Mr. Beck says he sees a gaming generation gap in companies, but that he expects it to disappear in 10 years or so, as the gamers move up in management. In fact, he says, in the last three years, his reception from chief executives has gone from “Huh? That’s crazy” to “Tell me more.”

OF course, there’s already plenty of gaming going on in business (and not just gaming the system). Companies use simulation tools for product development and build games for marketing products, as well as for corporate training or education. Cold Stone Creamery, for instance, has used video games built by Persuasive Games to train ice cream servers and Cisco Systems used Persuasive’s games for its engineers.
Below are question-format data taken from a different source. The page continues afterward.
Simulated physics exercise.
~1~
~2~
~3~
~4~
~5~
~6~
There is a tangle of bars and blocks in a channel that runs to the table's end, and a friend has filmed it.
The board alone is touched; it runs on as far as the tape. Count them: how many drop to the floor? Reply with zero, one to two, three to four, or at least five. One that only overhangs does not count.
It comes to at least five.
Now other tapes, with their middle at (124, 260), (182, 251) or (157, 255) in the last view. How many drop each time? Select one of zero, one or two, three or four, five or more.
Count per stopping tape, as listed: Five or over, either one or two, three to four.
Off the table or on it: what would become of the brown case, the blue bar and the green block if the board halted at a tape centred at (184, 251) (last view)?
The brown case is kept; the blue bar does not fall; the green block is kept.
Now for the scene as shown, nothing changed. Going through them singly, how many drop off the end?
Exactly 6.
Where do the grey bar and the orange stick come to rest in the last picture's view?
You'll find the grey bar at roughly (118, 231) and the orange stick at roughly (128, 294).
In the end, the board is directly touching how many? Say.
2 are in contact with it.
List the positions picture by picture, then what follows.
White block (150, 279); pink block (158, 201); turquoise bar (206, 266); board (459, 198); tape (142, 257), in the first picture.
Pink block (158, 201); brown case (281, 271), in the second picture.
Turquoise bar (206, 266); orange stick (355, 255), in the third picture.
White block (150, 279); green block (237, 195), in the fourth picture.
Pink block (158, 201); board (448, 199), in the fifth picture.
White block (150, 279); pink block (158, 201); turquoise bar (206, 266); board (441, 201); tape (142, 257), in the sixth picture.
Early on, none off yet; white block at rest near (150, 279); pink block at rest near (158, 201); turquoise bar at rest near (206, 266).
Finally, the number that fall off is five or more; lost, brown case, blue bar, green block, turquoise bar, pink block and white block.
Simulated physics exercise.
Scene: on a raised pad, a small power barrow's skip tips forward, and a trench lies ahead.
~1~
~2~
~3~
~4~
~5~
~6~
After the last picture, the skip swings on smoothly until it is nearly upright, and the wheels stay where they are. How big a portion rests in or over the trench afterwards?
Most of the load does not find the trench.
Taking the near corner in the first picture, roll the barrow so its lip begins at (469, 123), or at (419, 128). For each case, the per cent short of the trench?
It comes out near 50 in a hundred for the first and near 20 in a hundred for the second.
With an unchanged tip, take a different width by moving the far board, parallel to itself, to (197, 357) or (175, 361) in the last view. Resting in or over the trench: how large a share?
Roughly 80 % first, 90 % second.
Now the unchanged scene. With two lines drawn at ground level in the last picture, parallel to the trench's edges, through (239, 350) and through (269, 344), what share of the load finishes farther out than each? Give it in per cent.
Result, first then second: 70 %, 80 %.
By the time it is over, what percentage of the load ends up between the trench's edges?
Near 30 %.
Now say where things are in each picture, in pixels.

Corporate executives routinely develop skills through role-playing and other strategy games, said Ben Sawyer, co-director of the Serious Games Initiative and head of Digitalmill Inc., a consultant group based in Portland, Me., that works with businesses to carry out gaming strategies.

Mr. Sawyer said that companies were beginning to see that they could use video games to develop skills and spread corporate culture through their ranks, even to help individual employees understand how they could contribute to the overall success of the company. He said that companies struggle to manage tens of thousands of people, of varying experience and skill levels, who are often dispersed around the globe. But the developers of games like World of Warcraft have created exactly that kind of environment.

Nobody knows just how much gaming will ultimately affect business. But it’s clear that the game is changing.